“Opening The Heart’s Door.”

“This is the disciple who had leaned on the heart of Jesus at the meal.” John 21:20

“Behold I stand at the door and knock.”  Jesus the Christ

“Let My love open the door to your heart.”  Pete Townshend

If you’re over the age of fifty, or a fan of Tony Bennet (Lady Gaga is), you might be familiar with the song “I Left My Heart in San Francisco.” My take on that song would be “I Left my Heart at Iona.”

I was reminded after my recent trip there that Scotland, and Iona in particular, is the place in this world where my heart is fully at home.  It is where I feel most in touch with God or put another way where I experience a fullness of sacred intimacy with God.  Having just visited again I was reminded of the mysterious power that this place holds, not only for me, but for so many others.  For whatever reason it is a place that brings one into a fuller awareness of the love and life of God.  It is a place where one feels the heartbeat of God.
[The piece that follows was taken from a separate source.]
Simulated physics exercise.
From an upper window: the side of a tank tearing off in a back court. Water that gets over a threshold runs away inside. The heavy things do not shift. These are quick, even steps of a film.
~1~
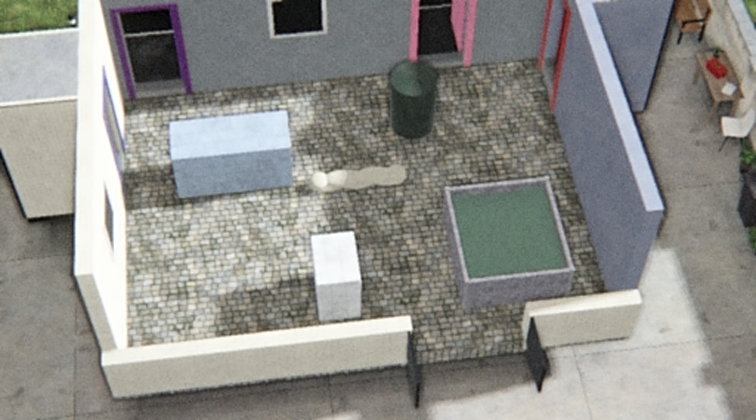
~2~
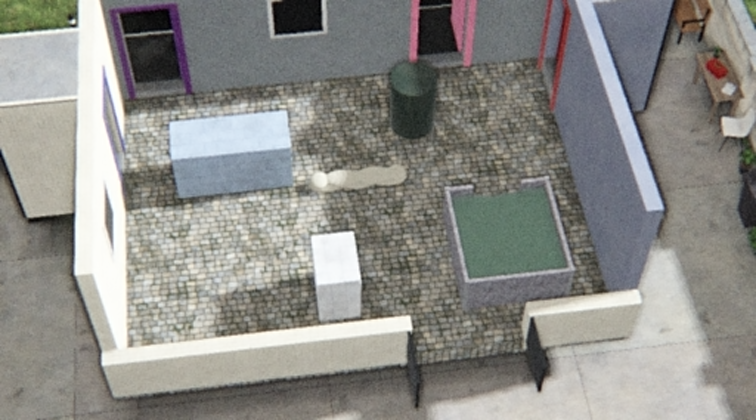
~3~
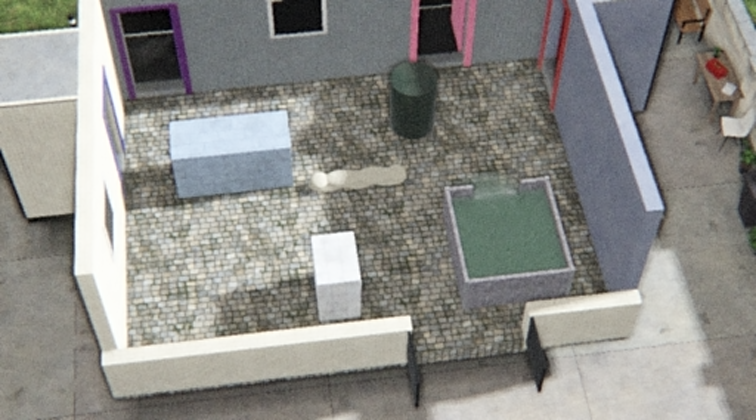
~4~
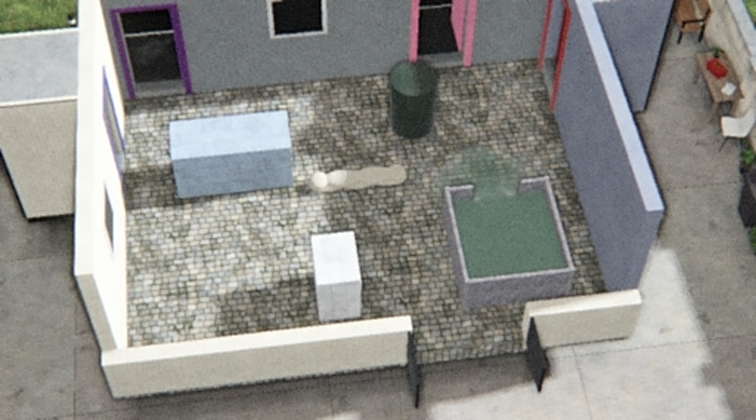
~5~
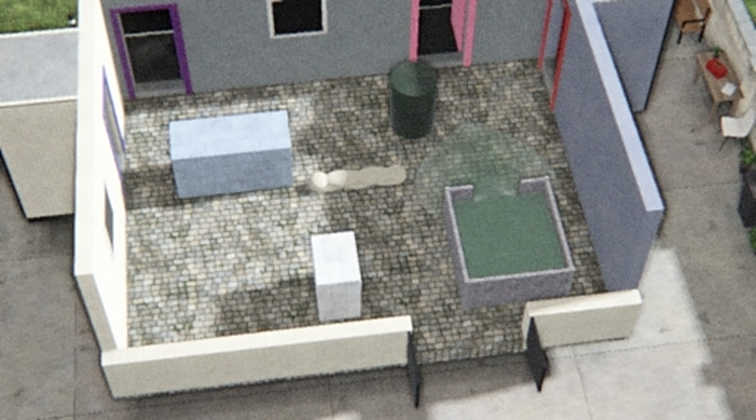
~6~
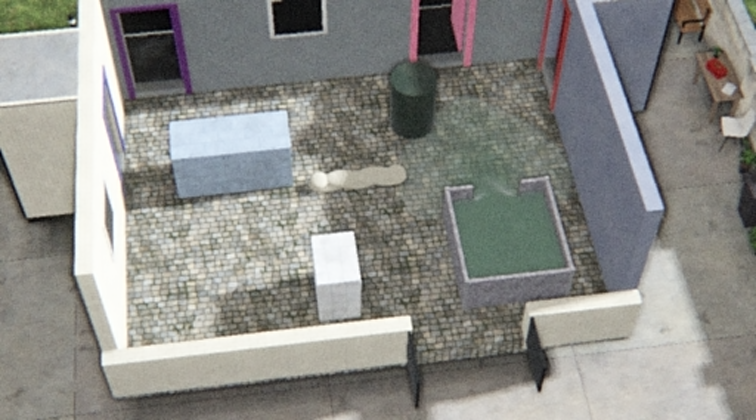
In this clip, a square tank of green water stands whole in a paved, walled court, then a gap opens in its far side and water pours out, spreading across the paving toward the back wall.
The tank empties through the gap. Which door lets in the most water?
Most goes in at the pink door.
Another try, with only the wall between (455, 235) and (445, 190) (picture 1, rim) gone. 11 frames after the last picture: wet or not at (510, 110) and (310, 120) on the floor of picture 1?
As listed: Not flooded, dry.
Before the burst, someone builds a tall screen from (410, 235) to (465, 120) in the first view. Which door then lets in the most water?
It is the one in blue.
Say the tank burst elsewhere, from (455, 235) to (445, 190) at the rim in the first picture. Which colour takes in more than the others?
Most goes in at the blue-painted one.
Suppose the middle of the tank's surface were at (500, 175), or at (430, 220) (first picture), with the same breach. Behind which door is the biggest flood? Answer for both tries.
In turn: The pink door, the blue-painted one.
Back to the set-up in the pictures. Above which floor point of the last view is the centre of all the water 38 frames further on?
Near (415, 161).
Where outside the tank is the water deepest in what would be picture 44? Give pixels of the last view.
I would point to (134, 110).
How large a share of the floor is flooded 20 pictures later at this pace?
Some 40 per cent.
A moment on, water covers 25 % of the floor; red door wet at the sill, nothing in, pink door a trickle in, blue door not reached, purple door not reached.
Next, water covers 30 % of the floor; red door wet at the sill, nothing in, pink door some in, blue door not reached, purple door not reached.
Then, water covers 40 % of the floor; red door wet at the sill, nothing in, pink door a lot in, blue door not reached, purple door wet at the sill, nothing in.
Later, water covers 50 % of the floor; red door wet at the sill, nothing in, pink door a lot in, blue door wet at the sill, nothing in, purple door wet at the sill, nothing in.
In the end, water covers 75 % of the floor; red door wet at the sill, nothing in, pink door a lot in, blue door some in, purple door wet at the sill, nothing in; the pink door has let in the most.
For the Celtic Christians of old the heart was and is the central locus of the dwelling place of God.  Whereas in much of Western Christianity the head took precedence, and an emphasis was placed on defining God with doctrines and dogmas, for the Celtic Christians God was and is a matter of the heart.  It is why the Gospel of St. John, so unique in relation to the other Gospels, is the preferred account of the Christ.  John is the disciple who reclines on Jesus’ breast at the Last Supper.  He hears the heartbeat of God, and he relates that heartbeat in his writing.  Certainly, in the Gospel which reveals the heart of God in Christ, but also in the three epistles that bear his name, where this Beloved Disciple reminds his recipients that we too are beloved children of God. 
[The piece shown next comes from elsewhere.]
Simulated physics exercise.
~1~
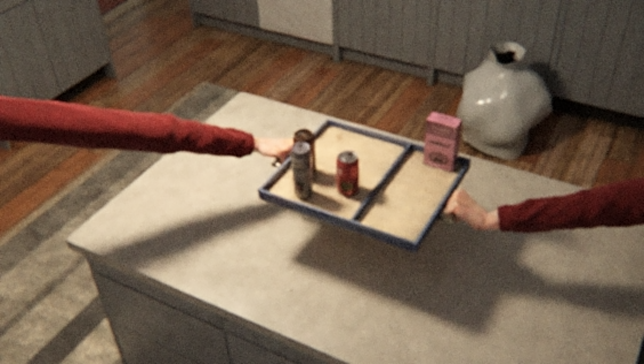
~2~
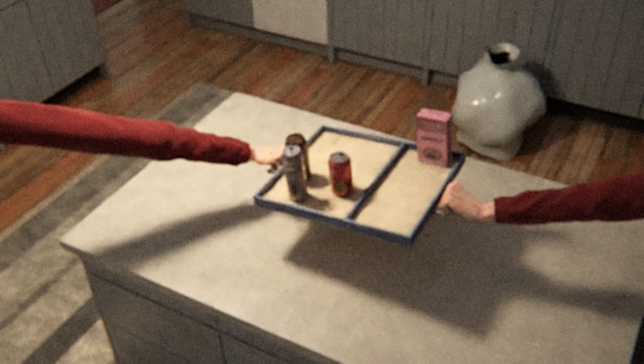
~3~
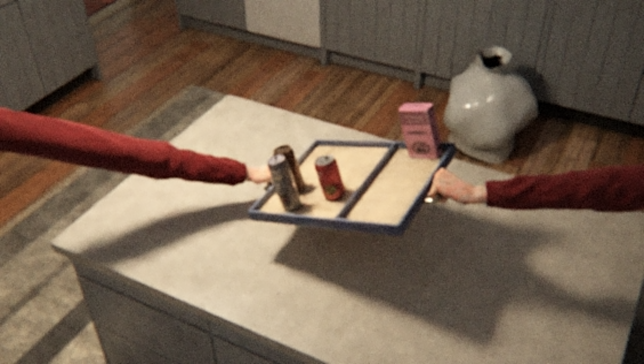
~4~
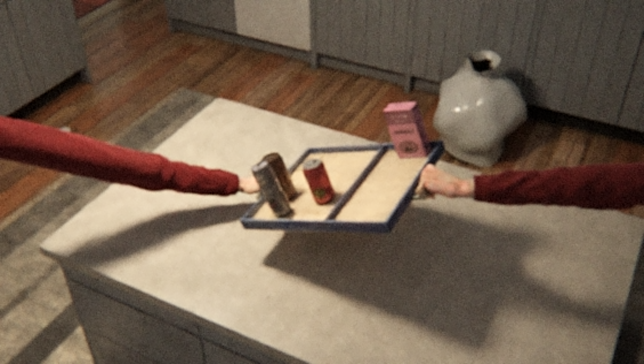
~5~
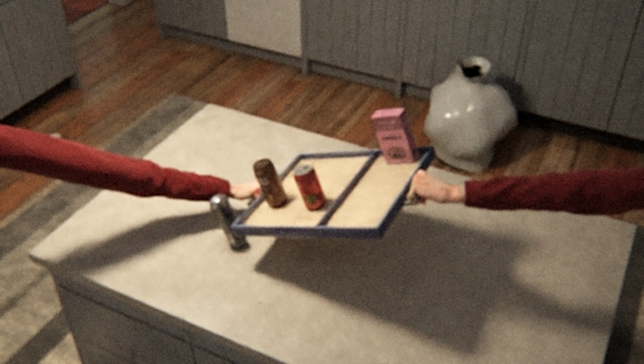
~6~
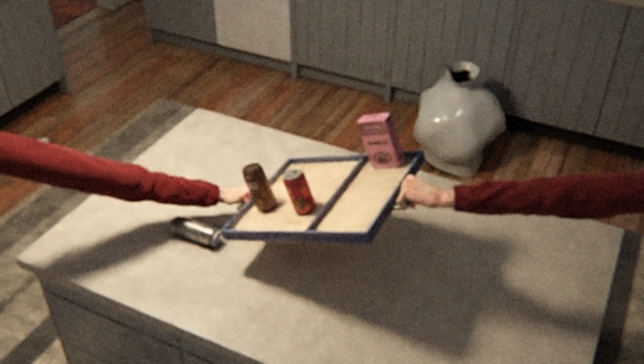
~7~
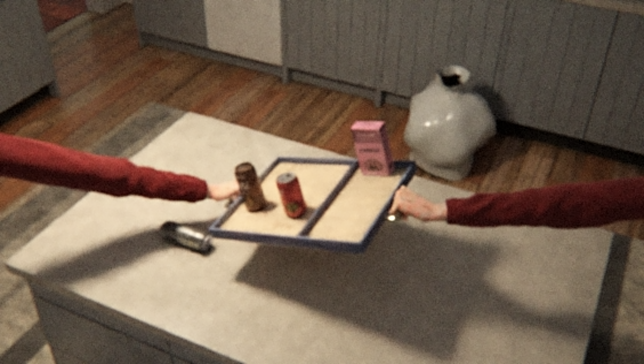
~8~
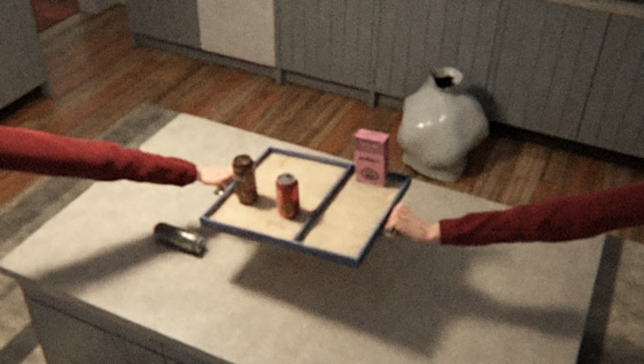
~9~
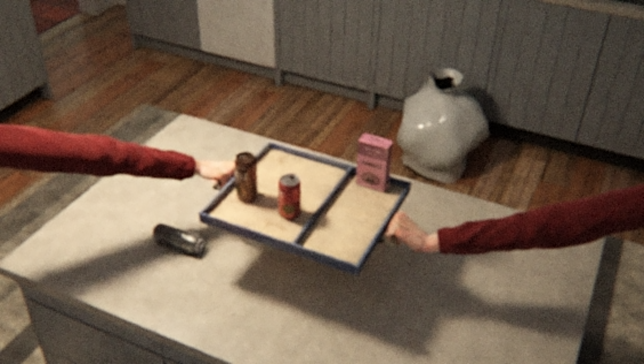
To begin with, two hands in red sleeves hold a blue-rimmed, divided tray above a pale countertop, with a grey can, a brown can, a red can and a pink packet standing on it. The hands tip the tray so its left side drops, and the items lean with it. The grey can topples over the left edge and lands on its side on the counter, while the others stay aboard. The hands then bring the tray back towards level. At the end, the brown can, red can and pink packet stand upright on the tray, and the grey can lies on the counter.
That is the message I was desperate to hear when I went to live at Iona eight years ago.  I was suffering with a broken heart and needed divine resuscitation to get my heart beating again.  To be more accurate, I needed a heart transplant.  In the words of the Psalmist, “Create in me, a clean (new)heart O God.”  That is the gift I needed and the one I received at Iona.  A heart that experienced God’s love in a new way.  A heart that was filled with love not only for God but for me as well.  A heart that was beating with love for others.  A heart that was fueled and fed by faith in The One who IS Love.  That’s what I needed.  And in fact, is what we all need.
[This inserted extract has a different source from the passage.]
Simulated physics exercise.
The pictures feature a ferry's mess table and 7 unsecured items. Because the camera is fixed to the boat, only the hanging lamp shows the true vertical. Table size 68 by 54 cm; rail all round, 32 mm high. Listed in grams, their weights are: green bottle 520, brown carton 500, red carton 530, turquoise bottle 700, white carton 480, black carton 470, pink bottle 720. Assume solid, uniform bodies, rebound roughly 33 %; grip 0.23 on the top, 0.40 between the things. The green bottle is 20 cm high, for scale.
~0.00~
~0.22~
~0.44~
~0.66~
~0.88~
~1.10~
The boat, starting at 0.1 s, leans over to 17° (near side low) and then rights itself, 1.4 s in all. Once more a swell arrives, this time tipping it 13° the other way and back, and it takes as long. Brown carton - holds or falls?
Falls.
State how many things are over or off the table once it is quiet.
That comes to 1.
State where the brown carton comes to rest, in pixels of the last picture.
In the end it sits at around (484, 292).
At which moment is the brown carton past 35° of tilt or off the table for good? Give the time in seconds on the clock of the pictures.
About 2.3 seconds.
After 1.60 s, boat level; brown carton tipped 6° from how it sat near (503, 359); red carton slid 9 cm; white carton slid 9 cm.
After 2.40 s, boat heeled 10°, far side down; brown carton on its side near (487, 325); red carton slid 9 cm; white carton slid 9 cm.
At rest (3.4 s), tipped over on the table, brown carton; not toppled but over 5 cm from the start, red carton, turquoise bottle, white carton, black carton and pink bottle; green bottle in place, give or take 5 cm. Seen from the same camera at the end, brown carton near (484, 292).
One of the most detrimental descriptions for a person is to have a “hardened heart.”  It is not limited to those in the bible like Pharoah or the opponents of Jesus.  It is an apt description for some of those we see in the world today, some of those faithfully attending church every Sunday, some of those we encounter in our own communities, and perhaps those we see when we look in the mirror. 

It is easy to become cynical and hardened.  It is simple to give way to the darkness.  It is convenient to live in our heads, limiting faith in God to whatever creeds or confessions we have learned and repeat by rote.  It is much more challenging to open our hearts, or have our hearts opened.  There is no formula for it, but there is a process.  From my experience I would suggest the process includes recognizing the lack of love we are personally experiencing, seeing the love of God in Christ, taking the risk to give up our own desire for control and dropping our nets to follow Him wherever He leads, be it literally to a new place like Iona, or figuratively to a new way of believing, and then allowing His Spirit to work in us through His Life-resuscitating word.

Forgive me if I’m sounding preachy here.  Not my intent.  Rather, I simply am extending an invitation in the Spirit of the ancient Celts to let God’s love daily open the door to your heart and then embrace the One who knocks.  Having done so to experience the embrace that comes from reclinging on the breast of The Beloved.

“Ours is not the work of seeing You here or there where we think You might be,

But opening the heart’s door,

And when we do this, You cannot resist coming in,

Since our opening and Your entering are one.

You knock and wait, and when we open, we find that You were there all along and will not leave us.”[i]


[i] “Meister Eckhart’s Book of the Heart:  Meditations for the Restless Soul”, John Sweeney and Mark S. Burrows.